Many of today’s small businesses are bogged down by complicated tax procedures. With so many small companies conducting business in multiple states, as well as the ever-changing tax laws, many Veteran small business owners find it difficult to remain in compliance with sales tax laws.

Know where you need to file: If you established or generated sales in a new state, made deliveries to a new state on a regular basis, or hired new employees that work remotely from another location, you might have occurred sales tax liability in a new state. This means that you have established a “nexus” in a new state. Nexus, also known as sufficient physical presence, is the determining factor of whether an out-of-state business selling products into a state is liable for collecting the tax on sales in the state. Nexus laws can differ drastically from state to state. Review the sales tax laws for each state that you could be conducting business in.

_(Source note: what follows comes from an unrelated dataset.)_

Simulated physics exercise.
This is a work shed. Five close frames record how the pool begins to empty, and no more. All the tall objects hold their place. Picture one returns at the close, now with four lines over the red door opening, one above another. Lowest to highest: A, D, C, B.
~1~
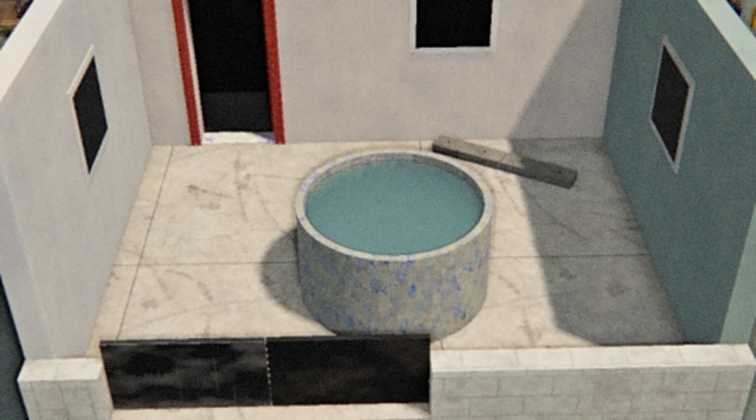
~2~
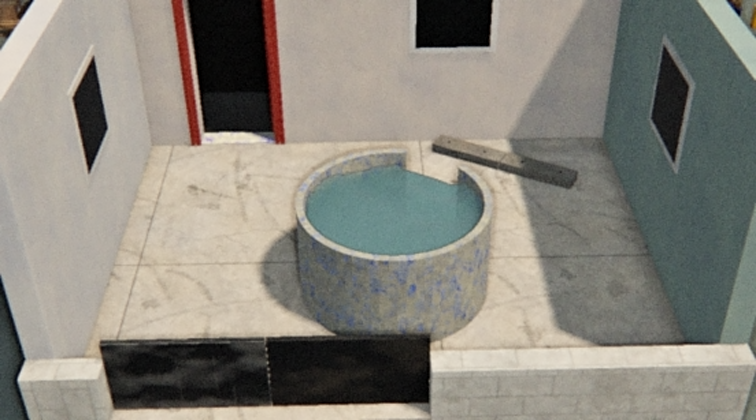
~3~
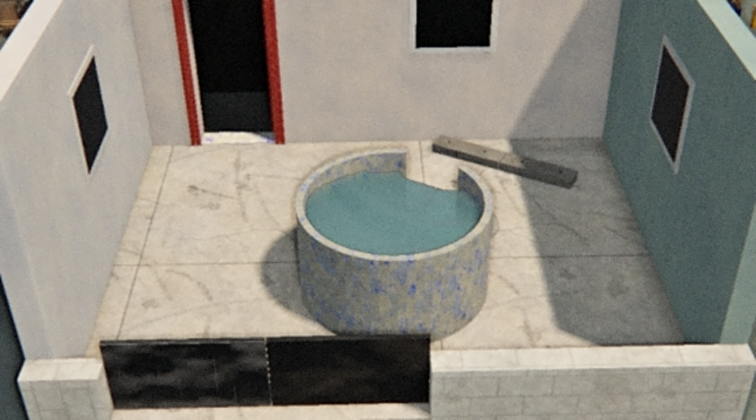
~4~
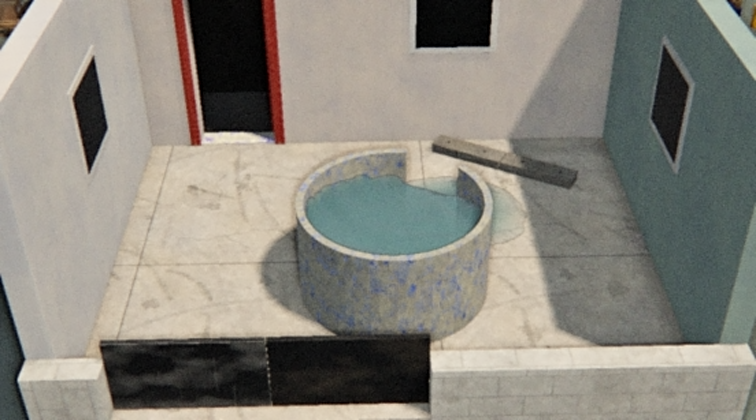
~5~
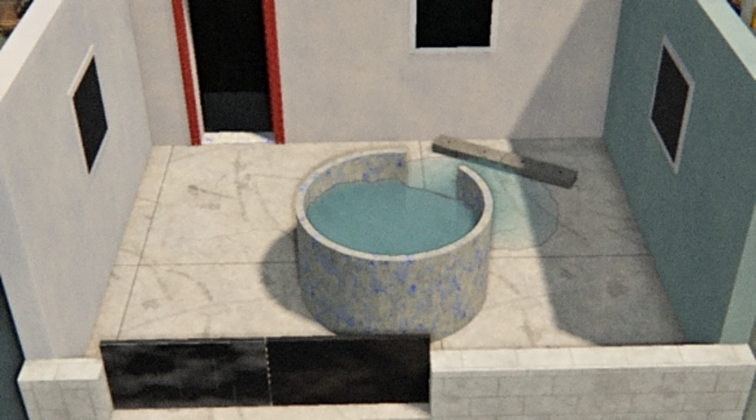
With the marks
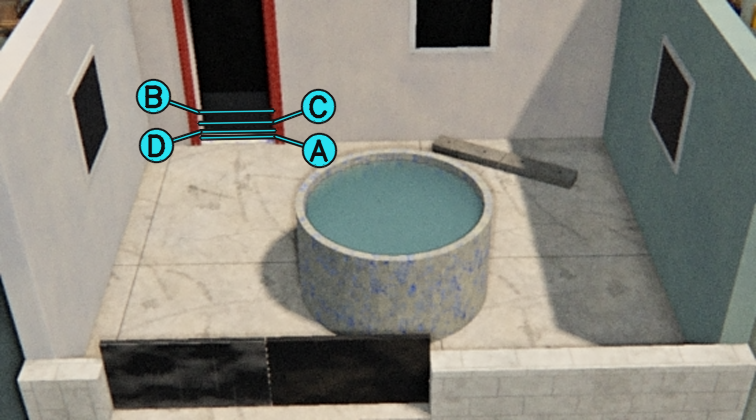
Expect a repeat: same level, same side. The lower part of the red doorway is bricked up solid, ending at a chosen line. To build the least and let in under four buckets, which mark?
The answer is mark A.
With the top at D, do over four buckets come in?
No.
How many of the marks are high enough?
All of them.
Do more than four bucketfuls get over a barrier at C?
No.
In cyan, A at (238, 137); B at (235, 111); C at (236, 122); D at (237, 131); from the bottom up A, D, C, B.
For mark A, a splash gets over, under a bucket.
For mark B, nothing gets over.
For mark C, nothing gets over.
For mark D, nothing gets over.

Know your Method of Filing: Each state determines its own methods for collecting sales tax from businesses. Some states require that all filings and payments be conducted online, while other states can’t support online capabilities. Knowing the correct filing requirements and options for your jurisdiction will also let know you know how to pay. Also, be sure to check pre-payment requirements for your tax jurisdiction. Many jurisdictions require prepayment for larger tax amounts. And some prepayments involve a different filing schedule than your regular return.

Check your bank statement and records: First of all, make sure that all of your checks to the Department of Revenue clear the bank. This sounds like a redundant measure, but if you are on top of your filings and payments, there should be no surprises or difficulties. If you find that you incur multiple instances of outstanding sales tax balances with the DOR, you should review your method for processing incoming and outgoing correspondence.

Know your filing frequency: Sales tax payment schedules can change. If your business is affected you should receive a notice via mail or email. However, if the notice doesn’t reach you, your business is still liable to pay your sales taxes on time. Just like with military rules and regulations, ignorance is not an excuse. It’s important to double check for any changes in your payment frequency at least twice per year.

Take care of all notices immediately: If you ever receive a notice from any jurisdiction, make sure that you review and respond to it in an appropriate amount of time. Even if you’re sure that you paid your taxes, be sure to read their notice and respond to it. Failure to respond to a notice could have your business licenses suspended, result in a levy on your bank account, or a lien on your corporate officers. Do not jeopardize your business because you ignored a notice.

Be in the habit of making accurate documentation: Audits can be an unnerving experience, even for Veterans. But if you are prepared, there’s nothing to worry about. Audits are like personnel inspections; appearances are everything. If your uniform was sharp and you were well groomed, then your inspection was a cinch. If your books are well maintained and transactions are easily followed through clear documentation, then your audit will be easy too.

Take advantage of automated sales tax services: Time is money, and sales taxes generate no profit for your Veteran small business. Why waste your time AND your money when you could easily be more effective overseeing more profitable aspects of your business. There are a variety of sales tax software options that can complete all of your sales tax requirements and meet all of your small business’ sales tax needs.